A menos de seis meses de las próximas elecciones presidenciales y legislativas, Colombia se prepara para lo que sin duda será una de las decisiones más trascendentales de las últimas décadas. No solo elegiremos a un nuevo presidente, sino que tendremos la oportunidad —o el riesgo— de mantener un proyecto político con claras tendencias autoritarias. Del lado del oficialismo, los nombres son pocos, pero profundamente preocupantes por sus vínculos con estructuras ilegales, con redes de corrupción y con maquinarias políticas que viven de perpetuar la pobreza y la dependencia estatal.
En contraste, en el bloque democrático y opositor ocurre algo muy distinto: una dispersión extrema. Decenas de precandidatos, muchos sin avales, sin estructura, sin equipos técnicos y, sobre todo, sin posibilidades reales de competir.
Algunos ni siquiera han comenzado a recolectar firmas; otros no alcanzarán los requisitos mínimos. Y mientras la realidad electoral exige decisión, madurez y estrategia, abundan quienes creen que una aspiración personal es suficiente para justificar una candidatura presidencial.
Es aquí donde debe prevalecer la responsabilidad con la patria. No podemos permitir que los egos personales comprometan el futuro democrático del país. La mayoría de esos aspirantes no tiene opciones reales, y ni siquiera cuentan con una base electoral que les permita ser elegidos concejales en municipios pequeños. Persistir, aun sabiendo que dividen y debilitan, es una irresponsabilidad política que favorece exclusivamente al actual gobierno.
Por eso, quienes defendemos la democracia debemos hacer un llamado firme pero respetuoso a todos esos precandidatos. Este no es un momento para aventuras personales ni para cálculos individualistas; es un momento para pensar en Colombia. Es el instante en el que los líderes deben demostrar que su compromiso no es con su propia biografía, sino con un país que necesita unidad, coherencia y visión de futuro.
Lo que corresponde es construir una gran plataforma común donde se integren las mejores propuestas de todos ellos. No se trata de excluir, sino de articular, de aprovechar las ideas valiosas —que sí existen— para fortalecer el programa del candidato o de los pocos candidatos que realmente tienen opción de competir y ganar. Ese acuerdo no debe ser una negociación burocrática, sino un pacto patriótico para enfrentar un proyecto político que ha debilitado la seguridad, deteriorado la economía y polarizado al país.
Lamentablemente, en los últimos días hemos sido testigos de maniobras internas, rupturas de acuerdos, estrategias cuestionables y decisiones calculadas para torpedear la posibilidad de llegar unidos a las consultas de marzo.
Esto solo profundiza la división y le entrega en bandeja al gobierno la posibilidad de enfrentar una oposición fragmentada y débil.
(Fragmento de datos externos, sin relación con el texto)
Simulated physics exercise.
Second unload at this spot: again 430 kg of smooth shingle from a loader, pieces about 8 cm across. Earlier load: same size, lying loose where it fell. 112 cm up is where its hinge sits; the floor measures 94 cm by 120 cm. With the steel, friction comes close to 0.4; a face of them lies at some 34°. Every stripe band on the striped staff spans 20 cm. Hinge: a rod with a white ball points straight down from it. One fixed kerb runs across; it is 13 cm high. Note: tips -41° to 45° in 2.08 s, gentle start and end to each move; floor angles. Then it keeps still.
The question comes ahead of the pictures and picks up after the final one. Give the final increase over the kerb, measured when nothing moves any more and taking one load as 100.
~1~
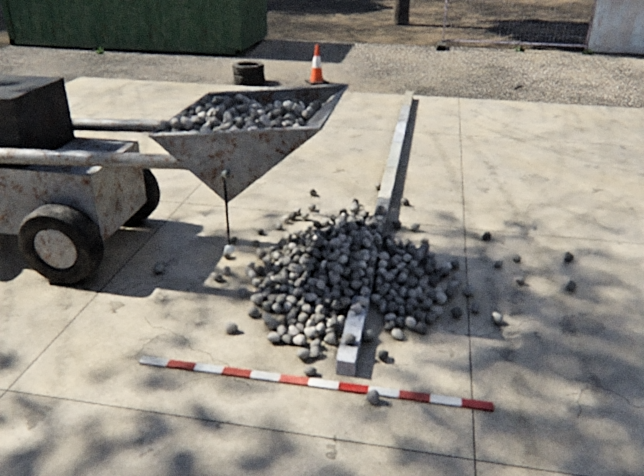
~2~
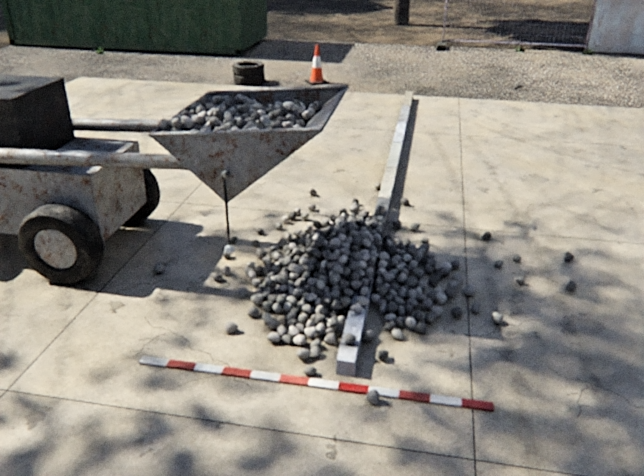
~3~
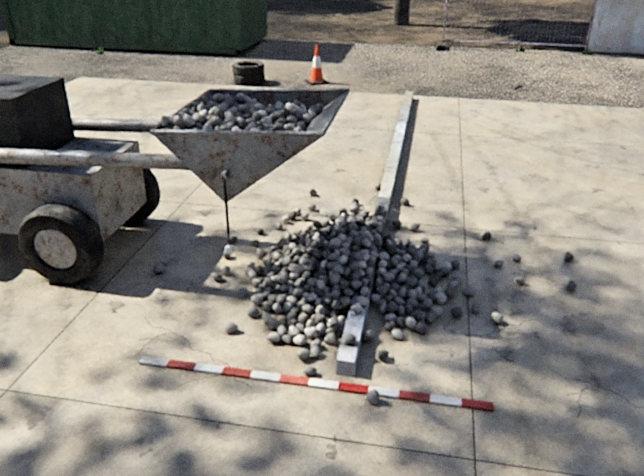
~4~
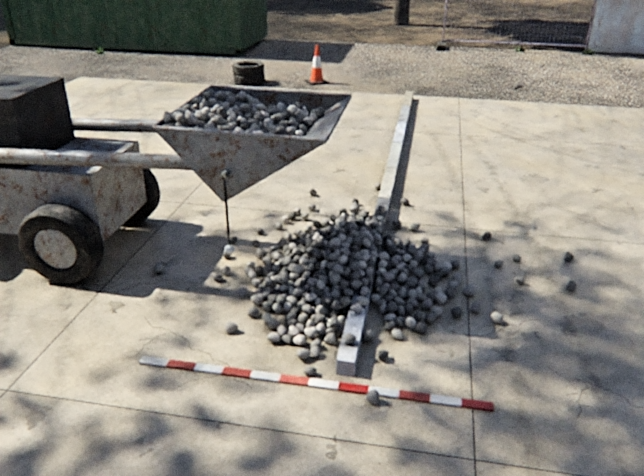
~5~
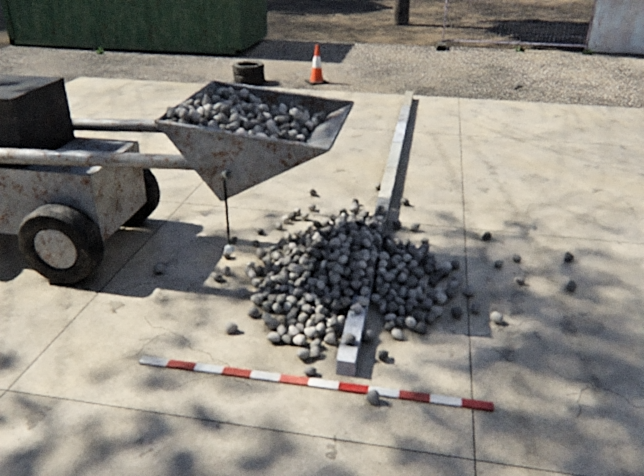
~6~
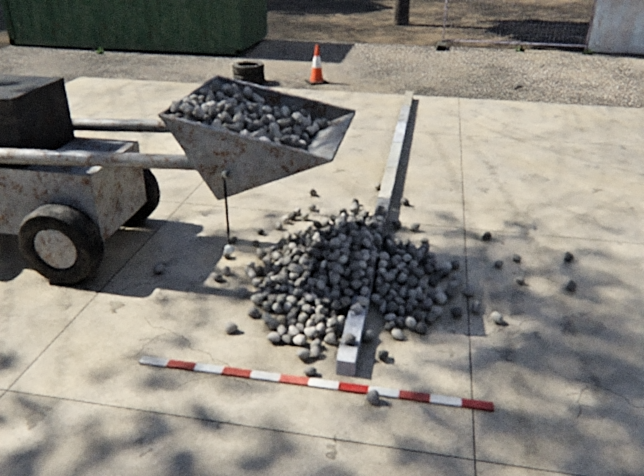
Close to 34 parts in a hundred.
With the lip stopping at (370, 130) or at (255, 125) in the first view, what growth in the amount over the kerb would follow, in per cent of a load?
First place about 85 %, second about 0 %.
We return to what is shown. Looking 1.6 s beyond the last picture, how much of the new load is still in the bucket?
Still inside: Some 5 %.
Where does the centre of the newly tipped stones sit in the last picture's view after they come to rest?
I'd say close to (343, 260).
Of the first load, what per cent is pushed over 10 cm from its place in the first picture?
Close to 20 per cent.
Then, 1.0 s after the last picture the floor is at 32°; in per cent of one load, 88 in the bucket, 93 on this side of the kerb, 19 over the kerb; the foremost stones are at (518, 274).
Then, 1.6 s after the last picture the floor is at 45°; in per cent of one load, 7 in the bucket, 150 on this side of the kerb, 43 over the kerb; the foremost stones are at (518, 274).
Then, 1.9 s after the last picture the floor is at 45°; in per cent of one load, 0 in the bucket, 149 on this side of the kerb, 51 over the kerb; the foremost stones are at (523, 280).
Then, 4.6 s after the last picture the floor is at 45°; in per cent of one load, 0 in the bucket, 147 on this side of the kerb, 53 over the kerb; the foremost stones are at (537, 289). Net gain over the kerb, 34.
Lo contrario —una coalición cohesiva, con un candidato único en mayo— nos daría la oportunidad real de lograr una victoria contundente que recupere el equilibrio institucional.
La democracia colombiana está herida, pero no derrotada. Y una forma concreta de fortalecerla sería que los partidos de oposición abran generosamente sus listas al Congreso para incluir a esos precandidatos que, aunque no tengan opciones de llegar a la Presidencia, sí pueden aportar desde el legislativo.
Allí también se transforma el país. Allí se construyen los consensos, se producen los controles y se aprueban las reformas que impactan directamente la vida de los ciudadanos. Un Congreso renovado, amplio y representativo enviaría un mensaje de esperanza al país.
Colombia necesita líderes que entiendan el momento histórico. Líderes capaces de dejar atrás la vanidad personal para trabajar unidos por la defensa de las instituciones. Solo así podremos cambiar el rumbo, recuperar el equilibrio democrático y trazar un camino que devuelva a los ciudadanos la confianza en su país.
Por eso, el mensaje final no puede ser otro:
La patria primero. Los egos después.